Ellos trazaron las calles, erigieron los muros, fundaron la aldea por la que se desplaza la memoria, la imaginación, las historias, los personajes y los deseos de la literatura guatemalteca actual. En esa aldea que nos heredaron conviven las voces de Víctor Muñoz, Oswaldo Salazar, Carol Zardetto, Francisco Goldman, Otoniel Martínez, Carlos Paniagua, Mildred Hernández, Eugenia Gallardo, Francisco Alejandro Méndez, Rodrigo Rey Rosa, Eduardo Juárez, Lorena Flores Moscoso, Denise Phé-Funchal, Eduardo Halfon, Javier Payeras, Maurice Echeverría, Ronald Flores, Carlos Meza, Rafael Romero, Rodrigo Fuentes, Vania Vargas, Arnoldo Gálvez Suárez.

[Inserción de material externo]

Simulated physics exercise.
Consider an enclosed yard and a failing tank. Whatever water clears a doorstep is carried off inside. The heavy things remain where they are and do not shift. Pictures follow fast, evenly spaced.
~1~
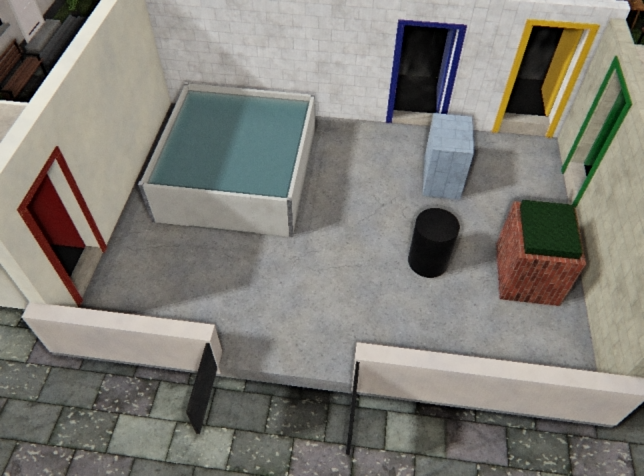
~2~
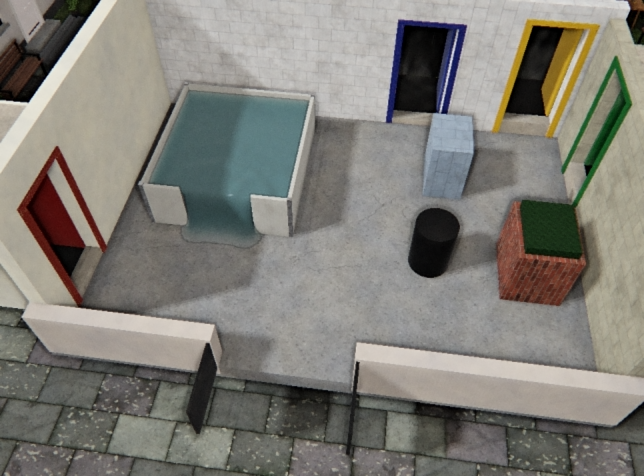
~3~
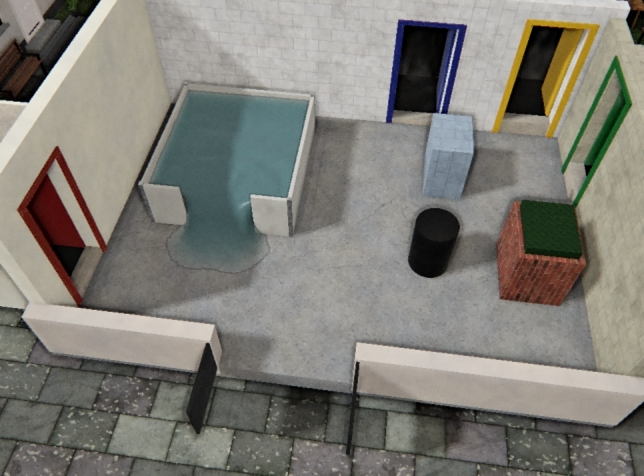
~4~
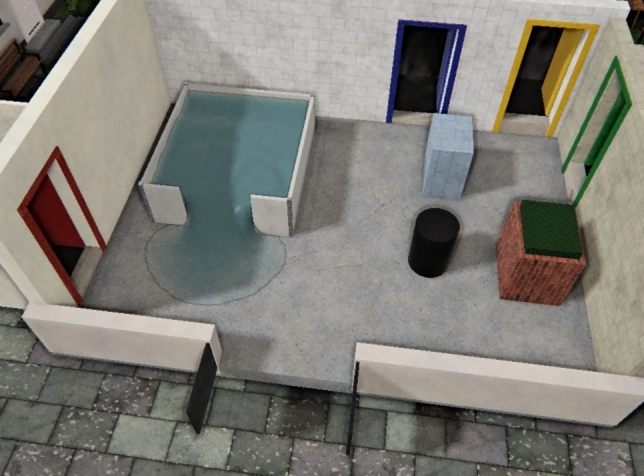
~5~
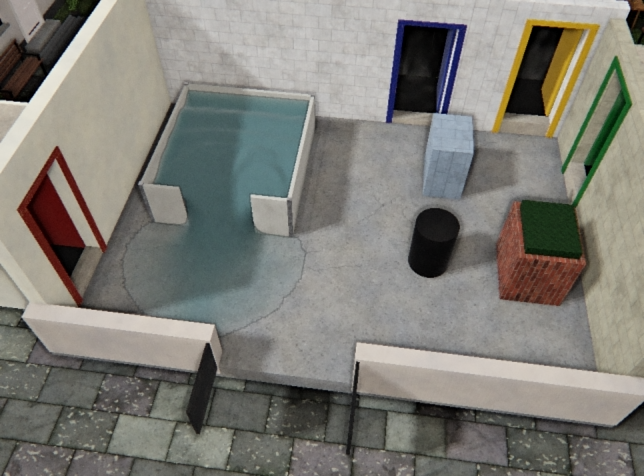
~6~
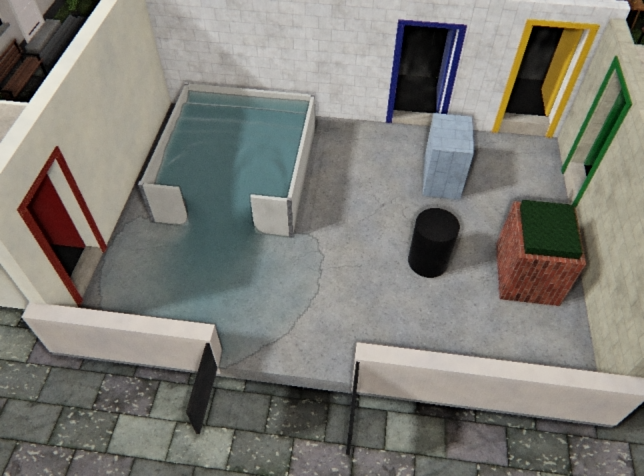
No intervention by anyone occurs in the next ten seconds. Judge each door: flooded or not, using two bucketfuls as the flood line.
The green door is not flooded. The yellow door is not flooded. The red door is flooded. The blue door is not flooded.
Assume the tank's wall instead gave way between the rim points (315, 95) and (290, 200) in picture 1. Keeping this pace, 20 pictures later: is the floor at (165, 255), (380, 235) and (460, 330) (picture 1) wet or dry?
Spot one ends up untouched by the spill, spot two deluged, spot three deluged.
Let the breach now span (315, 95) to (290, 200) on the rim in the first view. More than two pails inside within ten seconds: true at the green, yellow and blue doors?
The green one exceeds the limit, the yellow one falls short and the blue one exceeds the limit.
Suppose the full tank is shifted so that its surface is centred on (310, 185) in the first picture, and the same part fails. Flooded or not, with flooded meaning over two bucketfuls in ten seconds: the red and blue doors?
Result: Red door stays inside the limit; blue door stays inside the limit.
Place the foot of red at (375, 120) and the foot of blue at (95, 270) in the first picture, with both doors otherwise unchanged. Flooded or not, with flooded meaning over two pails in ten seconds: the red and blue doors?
Door by door: Red is spared, blue is swamped.
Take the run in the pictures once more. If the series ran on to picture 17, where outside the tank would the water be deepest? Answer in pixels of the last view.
I would choose the pixel (80, 333).
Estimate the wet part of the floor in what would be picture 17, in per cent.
By my count, 25 percent.
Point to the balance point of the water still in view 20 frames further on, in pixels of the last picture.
Centre of the water: Near (219, 213).
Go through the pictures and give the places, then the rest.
Still water in the tank at (234, 140), in the first frame.
The front is at (256, 240), out from the gap at (220, 216), in the second frame.
The front is at (246, 266), out from the gap at (220, 217), in the third frame.
The front is at (193, 299), out from the gap at (221, 217), in the fourth frame.
The front is at a hidden place, out from the gap at (221, 217), in the fifth frame.
The front is at a hidden place, out from the gap at (220, 216), in the sixth frame.
A moment on, water covers 25 % of the floor; the green door not reached, the yellow door not reached, the red door wet at the sill, nothing in, the blue door not reached.
Next, water covers 25 % of the floor; the green door not reached, the yellow door not reached, the red door under two buckets in, the blue door not reached.
Then, water covers 35 % of the floor; the green door not reached, the yellow door not reached, the red door over two buckets in, the blue door not reached.
Later, water covers 60 % of the floor; the green door not reached, the yellow door not reached, the red door far over two buckets in, the blue door wet at the sill, nothing in.
In the end, water covers 90 % of the floor; the green door wet at the sill, nothing in, the yellow door wet at the sill, nothing in, the red door far over two buckets in, the blue door wet at the sill, nothing in.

La Guatemala geográfica, que aparece como un accidente en nuestras biografías, es un lugar repleto de montañas. Su ciudad capital está totalmente atravesada por barrancos. Esas formas que se imponen a nuestra cotidianidad significan distancia, y dan como resultado un territorio relativamente pequeño en el que se hablan más de 20 idiomas. ¿Cómo recorrer esa distancia y encontrarnos? Quizá abriendo un boquete en nuestra historia personal para encontrar sus giros, sus temas, sus circunstancias, y a partir de ahí construirnos dentro del papel, dentro de la memoria, dentro de la imaginación y la libertad de nuestra escritura. 

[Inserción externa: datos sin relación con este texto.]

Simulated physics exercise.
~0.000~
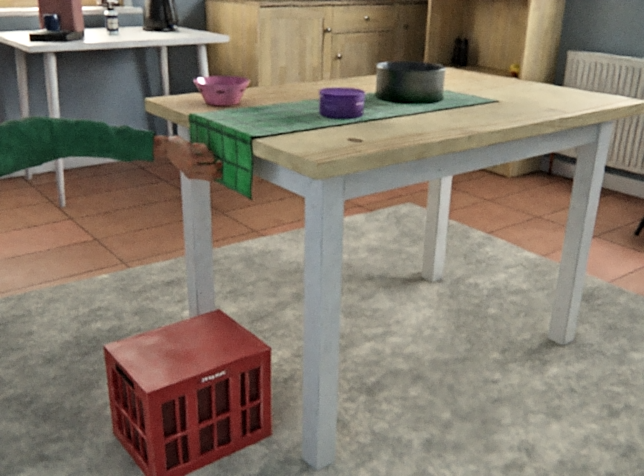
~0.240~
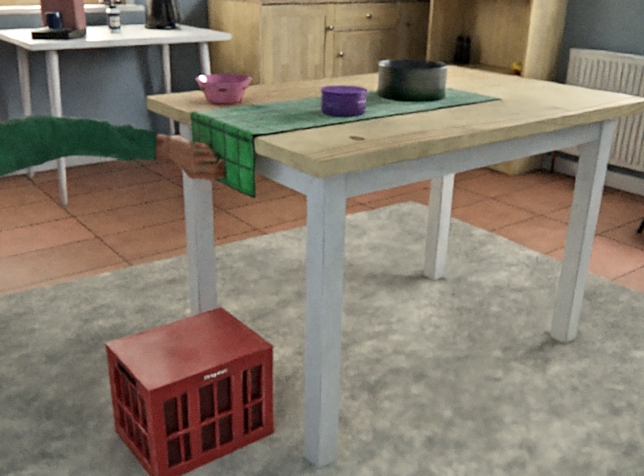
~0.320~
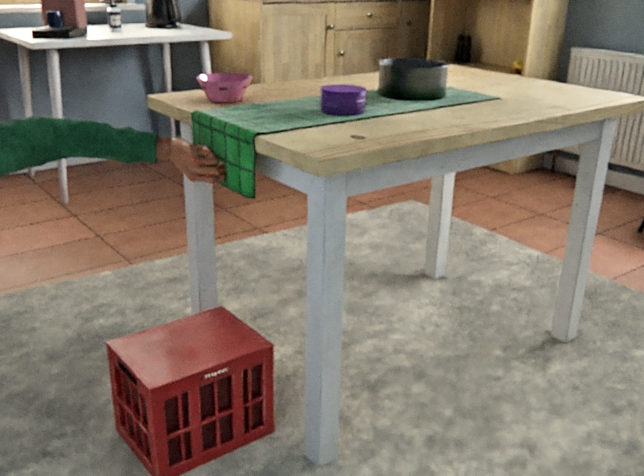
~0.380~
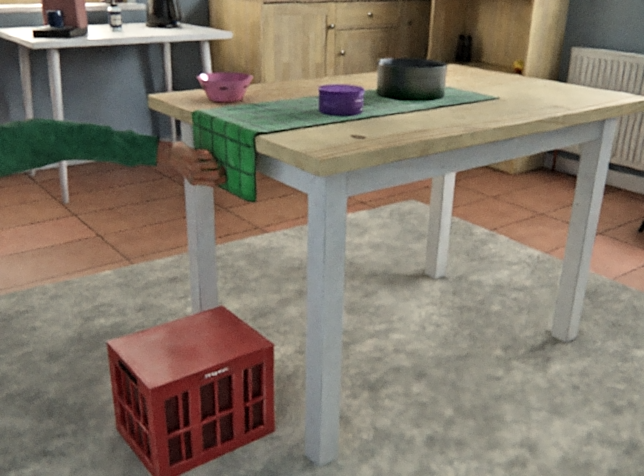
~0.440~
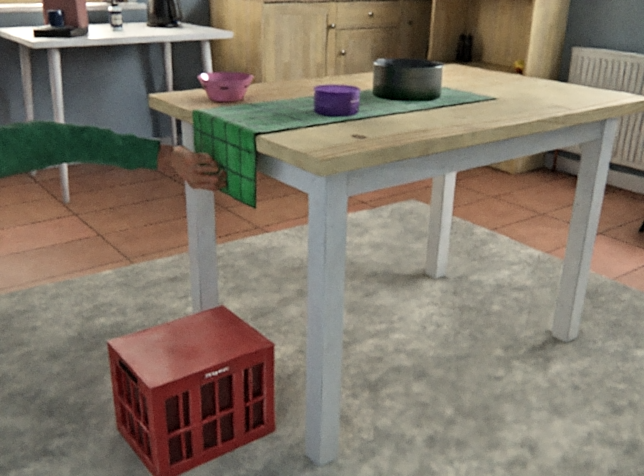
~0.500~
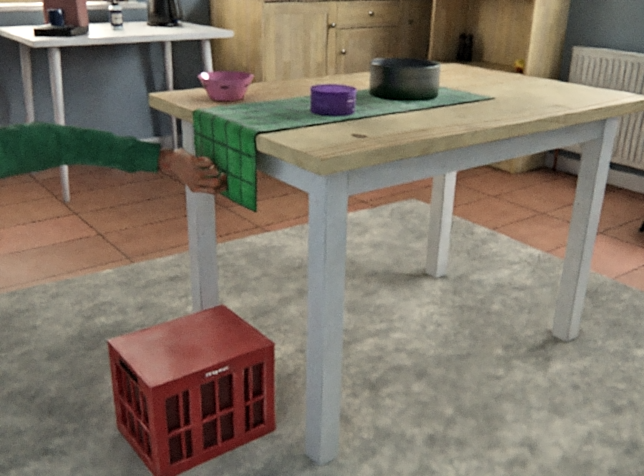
A green-sleeved arm tugs a green table runner slightly, shifting the purple tub and pot left.
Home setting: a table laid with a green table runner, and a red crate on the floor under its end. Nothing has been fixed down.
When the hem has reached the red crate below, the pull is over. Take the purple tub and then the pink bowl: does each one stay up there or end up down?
Taken in turn, the purple tub ends up down; the pink bowl stays put up there.
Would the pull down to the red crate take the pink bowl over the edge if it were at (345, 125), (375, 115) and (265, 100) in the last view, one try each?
Well, the first time it does not fall, the second time it does not fall, and the third time it does not stay up.
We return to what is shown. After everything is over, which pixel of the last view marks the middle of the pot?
Somewhere close to pixel (299, 90) in the last view.
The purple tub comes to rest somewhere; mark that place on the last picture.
Once nothing moves, its middle is close to (197, 314).
After 0.96 s, hem going down; tub carried along near (307, 103); bowl unmoved.
After 1.68 s, hem going down; tub carried along near (266, 108); bowl unmoved.
After 2.34 s, hem going down; tub down below near (201, 258); bowl unmoved.
At rest, hem on the crate; tub down below near (197, 314); bowl unmoved. The purple tub is carried off the end and the pink bowl stays on the table.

Así se da la conversación creativa en este país elástico que a falta de un nombre mejor llamamos Guatemala, así se da el diálogo entre autores y autoras de distintas generaciones que forman una colectividad, un archipiélago que hoy goza de algo que durante buena parte de nuestra historia ha sido casi siempre negado. Hoy podemos decir, por ejemplo: este es nuestro territorio y decidimos ocuparlo. Lo destruimos y volvemos a forjarlo en la escritura. Es un territorio que corresponde y no con nuestra geografía. Es un territorio de símbolos, una reunión de complicidades, un lugar repleto de hombres y mujeres de papel que inventamos mundos a la medida de nuestro deseo.